Despite an ever-widening pay gap between top company executives and the average American worker, a new report claims that US taxpayers are effectively subsidizing excessive executive compensation to the tune of billions of dollars every year as a result of loopholes in the tax code.

The 15th annual 'Executive Excess' report from the Institute for Policy Studies and United for a Fair Economy calculates that the annual cost to taxpayers of five commonly-used tax and accounting loopholes that encourage excessive executive pay is USD20 billion annually.

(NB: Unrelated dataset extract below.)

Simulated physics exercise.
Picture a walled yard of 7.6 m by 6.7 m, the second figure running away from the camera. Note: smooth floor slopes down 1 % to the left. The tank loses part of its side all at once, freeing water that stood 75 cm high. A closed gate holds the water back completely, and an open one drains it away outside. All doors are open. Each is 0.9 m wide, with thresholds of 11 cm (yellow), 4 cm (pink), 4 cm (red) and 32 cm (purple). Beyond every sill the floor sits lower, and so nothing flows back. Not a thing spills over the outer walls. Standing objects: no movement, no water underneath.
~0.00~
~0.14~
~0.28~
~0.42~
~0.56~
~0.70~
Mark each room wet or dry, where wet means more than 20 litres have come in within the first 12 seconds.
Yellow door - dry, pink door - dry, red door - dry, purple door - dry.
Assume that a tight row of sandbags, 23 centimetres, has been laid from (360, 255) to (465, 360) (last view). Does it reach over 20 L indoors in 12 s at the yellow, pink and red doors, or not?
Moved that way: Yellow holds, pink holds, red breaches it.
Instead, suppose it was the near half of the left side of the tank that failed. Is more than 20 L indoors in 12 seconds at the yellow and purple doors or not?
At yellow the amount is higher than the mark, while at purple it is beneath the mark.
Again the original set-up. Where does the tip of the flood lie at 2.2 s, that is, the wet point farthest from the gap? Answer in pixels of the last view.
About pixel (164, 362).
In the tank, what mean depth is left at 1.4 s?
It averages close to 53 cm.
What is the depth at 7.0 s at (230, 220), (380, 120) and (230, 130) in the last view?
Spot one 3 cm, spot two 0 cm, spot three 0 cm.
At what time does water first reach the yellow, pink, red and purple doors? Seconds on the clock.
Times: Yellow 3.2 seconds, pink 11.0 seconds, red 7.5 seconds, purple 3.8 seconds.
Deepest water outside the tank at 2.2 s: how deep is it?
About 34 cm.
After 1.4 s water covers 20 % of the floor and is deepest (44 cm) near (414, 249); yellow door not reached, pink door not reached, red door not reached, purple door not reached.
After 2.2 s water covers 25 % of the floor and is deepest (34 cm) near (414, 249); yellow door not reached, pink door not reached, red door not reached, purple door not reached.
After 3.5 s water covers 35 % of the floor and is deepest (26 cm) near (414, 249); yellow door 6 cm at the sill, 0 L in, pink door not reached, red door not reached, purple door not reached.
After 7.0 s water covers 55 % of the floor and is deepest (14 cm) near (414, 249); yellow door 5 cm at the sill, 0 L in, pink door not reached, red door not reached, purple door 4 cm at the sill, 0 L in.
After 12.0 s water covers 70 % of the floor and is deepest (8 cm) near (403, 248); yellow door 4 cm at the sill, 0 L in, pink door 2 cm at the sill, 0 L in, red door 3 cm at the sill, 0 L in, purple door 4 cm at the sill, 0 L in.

The most expensive of these loophole as far as the US Treasury and the average taxpayer are concerned is the stock option accounting double standard. Under Section 83 of the tax code, first enacted in 1969, the stock option tax deduction does not reflect the expense shown on a company’s books. Instead, the stock option deduction is calculated on the date that a stock option is exercised, which is often years after it is granted. The deduction is equal to the difference between what the employee paid to exercise the option and the market value of the shares on the exercise date.

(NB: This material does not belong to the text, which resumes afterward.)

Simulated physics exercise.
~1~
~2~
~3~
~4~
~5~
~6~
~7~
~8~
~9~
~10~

Because the accounting rule values stock options on their grant date, and the tax deduction values stock options on their exercise date, the two numbers do not match. Internal Revenue Service data released last year indicated that, in most cases, the tax deduction exceeds the book expense.

Stock options are the only type of compensation expense where companies are allowed to take a tax deduction that exceeds the expense shown on their books, and according to the Executive Excess report, this costs the taxpayer USD10bn annually.

The four other executive pay loopholes referenced in the report included unlimited deductibility of executive compensation (USD5.2 billion), preferential capital gains treatment of 'carried interest' (typically earned by hedge fund and private equity fund mangers, (USD2.6 billion), offshore deferred compensation (USD2.1 billion), and unlimited deferred pay (USD80.6 million).

"These loopholes allow top executives to avoid paying their fair share of taxes. As a result, ordinary taxpayers wind up picking up the bill," explains report co-author and IPS Associate Fellow Sam Pizzigati.

The report also finds that S&P 500 CEOs averaged USD10.5 million in pay in 2007, 344 times the pay of typical American workers. Compensation levels for private investment fund managers soared even further. The top 50 hedge and private equity fund managers averaged USD588 million each, more than 19,000 times as much as typical US workers earned.

While some in Congress have attempted to legislate against these practices and crack down on excessive executive pay, their efforts have largely been fruitless in the face of strong opposition from corporate lobby groups, the report authors observed. Both candidates in the Presidential race have also attacked excessive executive compensation on the campaign trail, but neither has made specific proposals to curb these practices.

"It's outrageous that our tax dollars are inflating executive paychecks," says Institute for Policy Studies fellow Sarah Anderson, a lead author of the annual Executive Excess reports for the past 15 years. "Surely in these troubled economic times we can find better ways to spend our nation's wealth."